HiRISE Radiometric Calibration

About HiRISE Radiometric Calibration

A radiometric calibration product is representative of an ideal image acquired by a camera system with perfect radiometric properties. Values in the resulting image represent the reflectance of the surface (I/F).

The radiometric calibration of HiRISE images has been a challenging work in progress. The camera has 14 CCDs with separate readouts, and many different operating modes such as pixel binning and time delay integration. Understanding and solving the radiometric calibration for HiRISE is like solving for 28 individual cameras. The HiRISE Science Team is continually working on the calibration of their instrument, and updates to ISIS will be made over time as the calibration sequence matures.

See Also: General Overview of Radiometric Calibration


Radiometrically calibrating a single HiRise image with hical

hical from=PSP_002733_1880_RED5_0.cub to=PSP_002733_1880_RED5_0.cal.cub

See hical ISIS App Documentation for more info.


Do it again!

Run hical on each ISIS cube in the observation.

Channel Stitching


A special requirement for HiRISE is the reconstruction of the CCD data. That is, merging the left and right channel data from an individual CCD into a single image.

HiRISE reads the data from one CCD into two separate channels. The next step in level 1 processing is to combine the two channel cubes back into an individual CCD image.

Merge two channels with histitch

    histitch from1=PSP_00273_1880_RED5_0.cal.cub from2=PSP_00273_1880_RED5_1.cal.cub \
             to=PSP_00273_1880_RED5.cal.cub

The left and right channels (0 and 1) are stitched together to form a single RED5 CCD image.

histitch illustration

Merging Channel Images

Left three images: Data from channels 0 (left) and 1 (center) of a red 5 image stitched together to create the full red 5 CCD image (right). The images shown here are scaled-down full HiRISE channel images.

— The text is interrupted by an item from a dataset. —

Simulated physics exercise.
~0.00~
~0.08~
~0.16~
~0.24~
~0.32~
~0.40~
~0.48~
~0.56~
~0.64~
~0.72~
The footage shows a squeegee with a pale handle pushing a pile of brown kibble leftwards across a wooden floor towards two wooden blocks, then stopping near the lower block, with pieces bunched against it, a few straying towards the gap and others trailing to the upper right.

Right three images: Close-up on a portion of the images shown on the left. Data from channels 0 (left) and 1 (center) of a red 5 image stitched together to create the full red 5 CCD image (right). Note that in the final image, the data from channel 0 appears on the right, and the data channel 1 appears on the left.

Noise Removal

For HiRISE, systematic noise appears as vertical striping, referred to as furrows, which occur under certain observing conditions, and tonal mismatches among the data sets collected by adjacent channels in a CCD.

Vertical Striping and Channel Tone Differences

This step may be removed in the future as the radiometric calibration matures.

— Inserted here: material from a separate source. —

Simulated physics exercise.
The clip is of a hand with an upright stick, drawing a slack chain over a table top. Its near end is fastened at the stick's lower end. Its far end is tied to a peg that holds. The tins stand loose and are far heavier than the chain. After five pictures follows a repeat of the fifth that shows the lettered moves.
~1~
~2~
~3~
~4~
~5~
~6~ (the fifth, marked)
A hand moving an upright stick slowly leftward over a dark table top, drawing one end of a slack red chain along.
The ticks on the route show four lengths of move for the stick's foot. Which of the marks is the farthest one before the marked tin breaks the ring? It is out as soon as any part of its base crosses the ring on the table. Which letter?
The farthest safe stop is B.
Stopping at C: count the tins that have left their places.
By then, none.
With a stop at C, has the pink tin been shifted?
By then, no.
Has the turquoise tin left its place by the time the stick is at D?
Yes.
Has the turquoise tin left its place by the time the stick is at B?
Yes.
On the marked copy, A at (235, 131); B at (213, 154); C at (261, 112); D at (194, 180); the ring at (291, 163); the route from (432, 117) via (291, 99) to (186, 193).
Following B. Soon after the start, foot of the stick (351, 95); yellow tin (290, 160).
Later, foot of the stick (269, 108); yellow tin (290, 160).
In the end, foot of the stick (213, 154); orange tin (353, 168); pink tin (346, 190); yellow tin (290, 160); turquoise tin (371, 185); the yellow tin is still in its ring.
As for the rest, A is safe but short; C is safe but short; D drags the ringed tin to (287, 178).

The current radiometric calibration of the HiRISE data may reveal vertical striping noise in the CCD images. This is especially true for data collected by CCDs which have shown degradation in data collected over time (like RED9).

Tone differences caused by the the electronic read-out of the left/right channels may not be fully corrected by the calibration program.

cubenorm, which normalizes values in an image, can be used to remove both the striping and left/right normalization problems.

Removing noise and tone mismatch with cubenorm

cubenorm from=PSP_002733_1880_RED5.cal.cub to=PSP_002733_1880_RED5.cal.norm.cub
cubenorm illustration
  • Cubenorm_Before.png

    Before cubenorm: Vertical striping (red arrows) and left/right channel tone problem.

  • Cubenorm_After.png

    After cubenorm: Vertical striping and tone problem removed.